We, as citizens, need to prove through use attainability analysis (UAA, an EPA term) that the stream segments should not be pegged as suitable for swimming and fishing. What will the cost of that be? Who will pay? The regional people tried to minimize what the requirements might be, but the crowd knows about satisfying bureaucratic demands for verification. Handing in a few snapshots of a rocky dry streambed might be helpful, but will they prove anything? Probably not.
Most of the common-man, heartfelt stuff at the Topeka hearing was done off the record in an informal question and answer session. Not a word, not an inflection, not an iota of body language and not a now-famous handshake agreement between Farm Bureau President Stan Ahlerich and the EPA's Gale Hutton really ever happened in a legal sense. That's a shame in a way, but in another way there were about 400 pairs of eyes and hears bearing down on the agency's panel, which tried to sound reasonable about an unreasonable affair.

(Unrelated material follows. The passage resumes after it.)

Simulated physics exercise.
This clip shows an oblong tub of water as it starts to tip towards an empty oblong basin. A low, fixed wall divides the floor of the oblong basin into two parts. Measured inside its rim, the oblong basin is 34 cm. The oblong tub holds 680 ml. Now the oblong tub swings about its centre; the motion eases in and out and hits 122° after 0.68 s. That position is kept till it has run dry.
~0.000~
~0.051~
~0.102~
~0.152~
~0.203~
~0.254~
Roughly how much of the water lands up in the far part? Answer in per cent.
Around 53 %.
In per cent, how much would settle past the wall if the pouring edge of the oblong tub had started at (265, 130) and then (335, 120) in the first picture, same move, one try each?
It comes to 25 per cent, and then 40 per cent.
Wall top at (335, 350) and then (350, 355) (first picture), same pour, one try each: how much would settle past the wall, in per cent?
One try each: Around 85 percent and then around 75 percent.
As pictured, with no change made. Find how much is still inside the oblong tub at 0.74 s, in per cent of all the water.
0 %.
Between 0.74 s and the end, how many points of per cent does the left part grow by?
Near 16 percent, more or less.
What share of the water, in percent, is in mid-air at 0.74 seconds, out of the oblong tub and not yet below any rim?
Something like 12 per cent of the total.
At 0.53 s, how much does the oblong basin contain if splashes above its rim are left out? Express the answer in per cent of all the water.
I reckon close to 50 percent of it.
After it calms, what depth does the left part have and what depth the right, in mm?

Not since the days of the tractorcades and protest rallies have so many come from so far to support a cause. The American Agriculture Movement in 1977-78-79 was over economics and appealed to a particularly hard-pressed category of farmers. This was altogether different, and has to do with fighting off a political and regulatory takeover of water affairs from the state and holders of private property that could ruin many farmers, ranchers and small towns.
The EPA wants studies to prove that there is no flow in some of the streams, and that swimming and/or fishing aren't possible. The Kansas Department of Health and Environment has estimated it would cost at least $200 million just to study these small town discharges into what are often dry creek beds. The City of Bushton, it was pointed out as an example by the League of Kansas Municipalities, would have to pay $2,000 per family just to prove no one is fishing or swimming at its discharge point, which looked mighty dry and rocky to me in a photograph. But was it really a Bushton photo, or just an image from Mars? I thought it was Bushton, but you might not.
The EPA smoker said the agency has about 600 employees in the regional headquarters in Kansas City. He said the agency would love to withdraw from the problem in Kansas. That could happen, he said, if the legislature would just change some wording in the state water quality rules to comply with the U.S. Clean Water Act.
As it is, he said, any action is at least a year away, giving everyone time.
The coalition, though, has heard enough and seems determined to play the patsy role no longer. It is positioning itself for legal action, confirmed one of the lawyers, Parthy Evans of the firm, Stinson, Mag and Fizzell in Kansas City, KS.
The comment period ends Oct. 16, after which the EPA is required to look at what the people have told them. The agency then is to write a "responsiveness summary" and then issue a final rule with that summary. At that point, which the smoker indicated could be a year from now, the coalition would file suit in the federal district of Kansas, Ms. Evans told me.
Whatever happens from here is going to be at least a partial result of the force displayed by the unified appearance and efforts of the coalition.
It is time, one ag leader told me, to quit cannibalizing in agriculture and work together instead. This showed for now that can be done. Kansas farmers showed moxie by standing tall, saying the EPA must end its "mission creep."
Don't be surprised to see the EPA alter its proposals, either. The smoker Mr. Armstrong said it does modify proposals sometimes.
So, the ball's in several courts other than agriculture's and small towns' for a change. The state, the EPA and the environmental activists now must react to the folks on the ground. And how sweet it feels for now.